Results from the latest Global Commercial Property Monitor point to the sentiment from professionals working in the real estate sector waning as higher interest rates, weigh on the global economic outlook.

Improvement in sentiment over recent quarters has stalled at a global level, as shown by the Global Property Sentiment Index (CPSI) – a weighted composite measure capturing variables on supply, demand and expectations – edging marginally into negative territory (-6 as against +3 last quarter).

Key insights from regions covered in this quarter's report include:

North America: A significant shift in sentiment has been noted from the results across North America, with previously strong expectations for growth across all sectors now declining due to the more challenging economic conditions and the prospect of further tightening in monetary policy. Though demand within the occupier market remains firm this quarter, 52% of survey participants from the United States and 59% from Canada now feel the market is in the downturn phase of the property cycle.

UK: Feedback from respondents this quarter indicate a cautious tone as a weakening outlook for the broader economy weighs on the commercial market. Furthermore, as interest rates increase, -42% of respondents highlight a deterioration in credit conditions this quarter which has dampened momentum behind investor activity.

Asia Pacific: Results from APAC remain varied at the national level. Sentiment in real estate markets across Singapore and India continues to improve, with tenant demand rebounding in recent quarters (net balances of +55% and +53% respectively in Q2) across all three main sectors. Sentiment from China, New Zealand and Hong Kong however declined from previous quarter and respondents now see the market in a downturn phase.

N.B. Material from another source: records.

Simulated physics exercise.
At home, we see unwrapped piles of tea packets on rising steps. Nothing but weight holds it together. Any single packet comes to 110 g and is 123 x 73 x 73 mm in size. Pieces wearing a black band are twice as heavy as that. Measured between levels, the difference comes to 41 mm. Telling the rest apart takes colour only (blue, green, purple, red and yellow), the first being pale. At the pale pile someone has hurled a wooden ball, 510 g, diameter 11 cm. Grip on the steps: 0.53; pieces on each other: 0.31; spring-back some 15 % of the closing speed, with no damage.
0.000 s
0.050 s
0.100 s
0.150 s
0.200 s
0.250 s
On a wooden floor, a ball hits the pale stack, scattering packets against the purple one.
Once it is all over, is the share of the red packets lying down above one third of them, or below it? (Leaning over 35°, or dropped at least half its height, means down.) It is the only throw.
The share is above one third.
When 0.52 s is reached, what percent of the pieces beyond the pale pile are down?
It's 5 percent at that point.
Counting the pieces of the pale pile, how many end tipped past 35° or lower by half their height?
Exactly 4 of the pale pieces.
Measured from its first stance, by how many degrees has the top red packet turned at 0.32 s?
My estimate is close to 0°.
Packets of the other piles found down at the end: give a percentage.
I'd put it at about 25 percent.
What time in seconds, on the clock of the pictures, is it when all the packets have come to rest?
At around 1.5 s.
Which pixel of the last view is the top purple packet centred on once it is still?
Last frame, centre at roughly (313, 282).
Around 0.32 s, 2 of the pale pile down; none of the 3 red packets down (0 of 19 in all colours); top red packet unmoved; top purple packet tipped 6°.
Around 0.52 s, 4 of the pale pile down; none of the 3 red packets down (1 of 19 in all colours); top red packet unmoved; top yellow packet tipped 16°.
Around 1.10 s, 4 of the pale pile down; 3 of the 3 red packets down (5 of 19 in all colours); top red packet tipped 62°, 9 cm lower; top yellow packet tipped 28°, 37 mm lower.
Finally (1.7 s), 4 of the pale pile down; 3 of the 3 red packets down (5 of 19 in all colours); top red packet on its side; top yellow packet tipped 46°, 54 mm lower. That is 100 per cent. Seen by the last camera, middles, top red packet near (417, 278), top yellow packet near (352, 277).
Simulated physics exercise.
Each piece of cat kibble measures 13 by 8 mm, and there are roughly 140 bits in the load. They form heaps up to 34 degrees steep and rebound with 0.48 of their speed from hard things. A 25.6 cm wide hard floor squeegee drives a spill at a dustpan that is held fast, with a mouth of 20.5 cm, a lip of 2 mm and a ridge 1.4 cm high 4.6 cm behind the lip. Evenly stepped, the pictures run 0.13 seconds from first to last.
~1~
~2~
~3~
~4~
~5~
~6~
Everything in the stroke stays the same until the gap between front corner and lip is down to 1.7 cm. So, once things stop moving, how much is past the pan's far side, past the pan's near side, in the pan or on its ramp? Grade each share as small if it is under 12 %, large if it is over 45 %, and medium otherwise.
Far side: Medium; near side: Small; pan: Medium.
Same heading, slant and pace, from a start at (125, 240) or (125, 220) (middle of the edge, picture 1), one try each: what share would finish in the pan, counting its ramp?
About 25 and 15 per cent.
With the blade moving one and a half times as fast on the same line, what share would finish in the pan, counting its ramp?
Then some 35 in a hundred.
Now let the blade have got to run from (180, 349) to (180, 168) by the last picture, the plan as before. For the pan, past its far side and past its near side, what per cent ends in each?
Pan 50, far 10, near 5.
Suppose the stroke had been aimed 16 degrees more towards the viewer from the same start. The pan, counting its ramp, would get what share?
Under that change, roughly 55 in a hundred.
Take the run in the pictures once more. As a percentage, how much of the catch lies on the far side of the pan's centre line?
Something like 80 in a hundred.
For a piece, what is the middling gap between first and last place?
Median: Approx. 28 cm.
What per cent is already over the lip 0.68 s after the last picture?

Middle East and Africa: Sentiment from MEA remains positive this quarter, with both occupier and investment demand indicators strengthening slightly at a headline level. The strongest momentum is being seen in Saudi Arabia and the UAE, possibly due to higher oil prices. Respondents across MEA also foresee solid capital value growth in most sectors over the coming twelve months at an aggregate level.

Europe: Macro economic impacts, such as intense inflationary pressures and the prospect of a significant tightening in monetary policy have resulted in a decline in sentiment from respondents across Europe this quarter. As per the findings, investor demand growth has stalled (dropping to -3% net balance from a reading of +13% previously) and capital value expectations have turned marginally negative overall. Some national markets however are showing more upbeat results, with Croatia and Greece recording positive CPSI.